C’è un’atmosfera davvero speciale quassù, in Alta Valtellina, una specie di “confusione controllata” che si alimenta di sorprese ed entusiasmo sportivo. È la due giorni più attesa della Valtellina, quella che porta tra queste montagne candidate alle Olimpiadi 2026 gli uomini della discesa libera e del super gigante e con loro tutta l’effervescenza dell’imponente organizzazione di Coppa del Mondo. Sono giorni di festa, in cui il profumo del Glühwein (qui noto come vin brulè) inebria turisti e cittadini e regala ai vicoli del borgo un calore che sa di antico.

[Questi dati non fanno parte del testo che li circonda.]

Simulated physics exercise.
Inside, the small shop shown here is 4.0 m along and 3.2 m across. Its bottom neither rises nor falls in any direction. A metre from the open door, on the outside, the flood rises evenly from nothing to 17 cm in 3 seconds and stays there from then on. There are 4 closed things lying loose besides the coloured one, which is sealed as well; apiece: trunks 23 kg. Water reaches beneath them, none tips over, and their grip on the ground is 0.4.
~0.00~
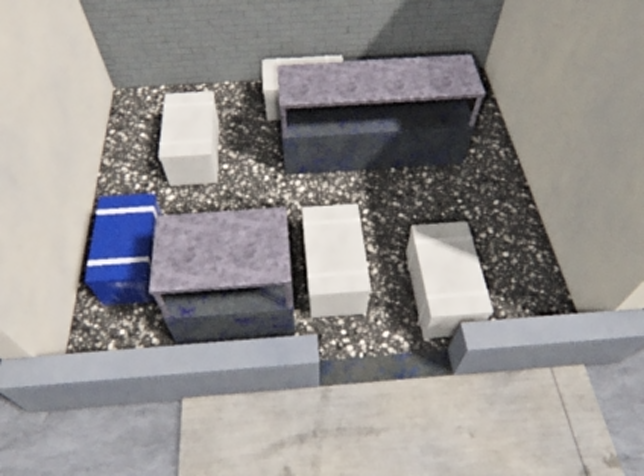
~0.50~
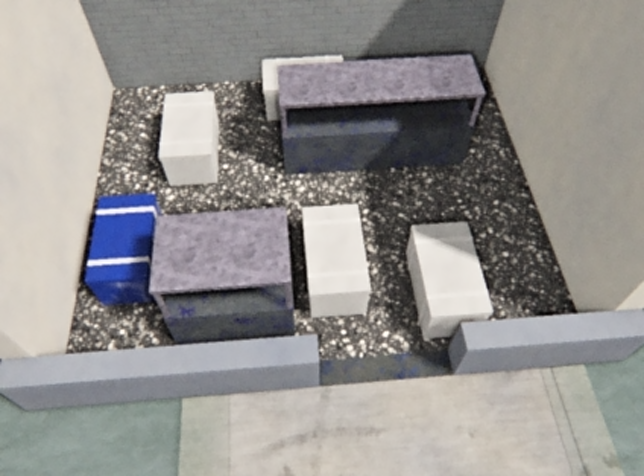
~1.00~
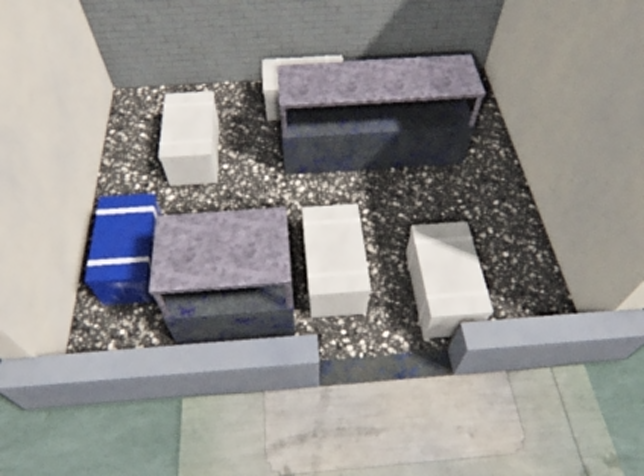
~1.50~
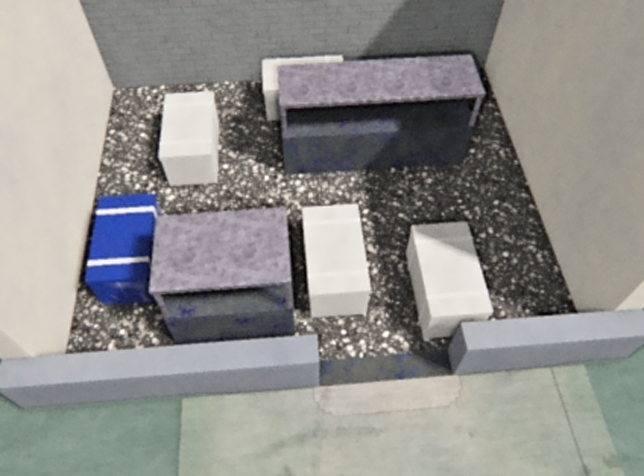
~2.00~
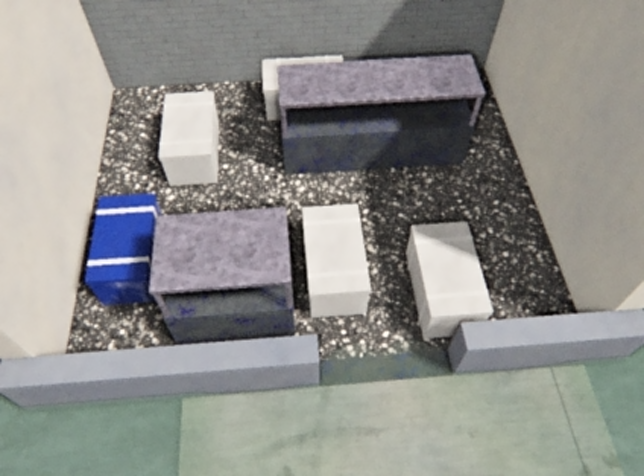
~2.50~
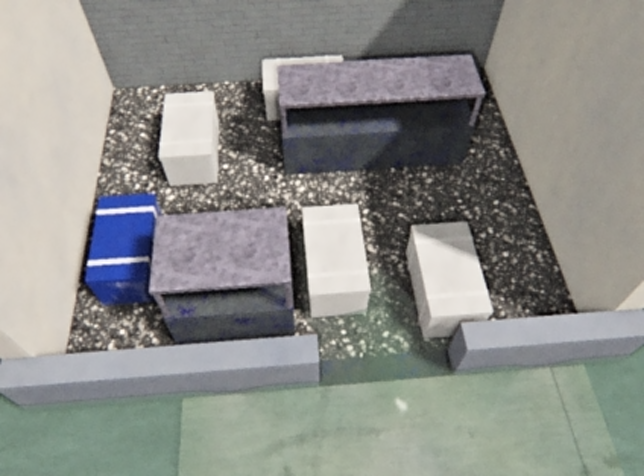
In a small shop with a speckled floor, a blue trunk, pale boxes and two purplish tables stand still behind a low front wall with a gap. Greenish water spreads over the grey ground outside, closes over the paving up to the opening, then passes through onto the floor just inside.
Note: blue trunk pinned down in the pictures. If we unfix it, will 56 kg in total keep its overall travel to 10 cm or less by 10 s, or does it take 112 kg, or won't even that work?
It stays in place with either.
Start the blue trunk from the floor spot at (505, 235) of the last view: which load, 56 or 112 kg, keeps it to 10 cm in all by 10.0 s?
Both loads work.
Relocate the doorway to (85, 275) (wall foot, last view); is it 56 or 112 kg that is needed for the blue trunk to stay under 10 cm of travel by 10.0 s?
In that case only the heavier option works.
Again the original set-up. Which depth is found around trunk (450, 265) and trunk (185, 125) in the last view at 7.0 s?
First roughly 5 cm, second roughly 3 cm.
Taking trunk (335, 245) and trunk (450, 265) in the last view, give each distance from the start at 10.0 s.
First 140 cm, then 60 cm.
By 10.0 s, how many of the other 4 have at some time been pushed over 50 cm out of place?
The number is 2.
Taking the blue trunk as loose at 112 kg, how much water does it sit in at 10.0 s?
Depth: Approx. 5 cm.
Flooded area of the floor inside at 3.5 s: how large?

Dalla storica Piazza del Kuerc, il cuore della Bormio antica realizzata nel XIV secolo come luogo di adunanze e di giustizia, la Stelvio illuminata incute meno timore, quasi fosse un dolce declivio che porta in paese. È quando ci si inerpica ai bordi del tracciato che ci si rende conto di quanto sia ripida; uno scivolo perfettamente preparato, con passione e sapienza, nonostante l’avarizia delle precipitazioni nevose. Basta superare il megaschermo sotto cui si assiepano molti tifosi e salire verso il bosco di betulle per scoprire una Stelvio assai tecnica, abitata dagli addetti ai lavori, personale sul campo e tecnici delle riprese televisive. Quassù il fruscio degli sci degli atleti che affrontano le ultime porte e spariscono dietro il salto finale che immette sul traguardo è forte e chiaro, a conferma del ghiaccio che rende la pista un difficile banco di prova.
Per un appassionato di sci, vivere una gara di Coppa del Mondo è come vivere il proprio sogno; che si sia o no atleti, si respira l’aria adrenalinica della competizione; lontani quanto basta dal traguardo per non restare travolti dall’allegro frastuono dei cori dei tifosi e della musica, si vive l’attesa dell’atleta, se ne osservano le evoluzioni, se ne respira la tensione, immaginando la fatica delle ultime porte, con lo striscione del traguardo quasi in vista. Quanti anni sono passati dal quel lontano 1985, in cui Bormio ospitò per la prima volta i mondiali, quando su questa stessa pista si confrontarono atleti del calibro di Franz Klammer e Pirmin Zurbriggen (al suo rientro dopo un intervento al menisco). Decenni che hanno trasformato lo sci, il modo di concepire la sicurezza di attrezzi e tracciati; non è cambiata, invece, la capacità di emozionare, di coinvolgere gli appassionati in un abbraccio empatico che non è così frequente negli sport individuali.
A giudicare dai cappellini delle nazionali indossati dal pubblico, qui c’è una bella fetta del mondo alpino; un tifo ordinato fatto di tanti applausi, non solo per chi vince (la doppietta di Domink Paris è già nella storia dello sci contemporaneo!) ma anche per chi salta o cade. La premiazione sul campo, la cerimonia dei fiori e degli inni, con gli abiti tradizionali della Valfurva e di Bormio, segna la fine degli impegni agonistici ma non certo la festa dei tifosi, che si ritrovano per le vie del borgo ad ascoltare i concerti organizzati per loro e bere in compagnia un bicchiere di vin brulè. Per gli atleti, invece, è già tempo di pensare ai nuovi appuntamenti del 2019, a partire dalla gara di Oslo del 1° gennaio, in attesa delle classicissime di Adelboden e Wengen di metà gennaio.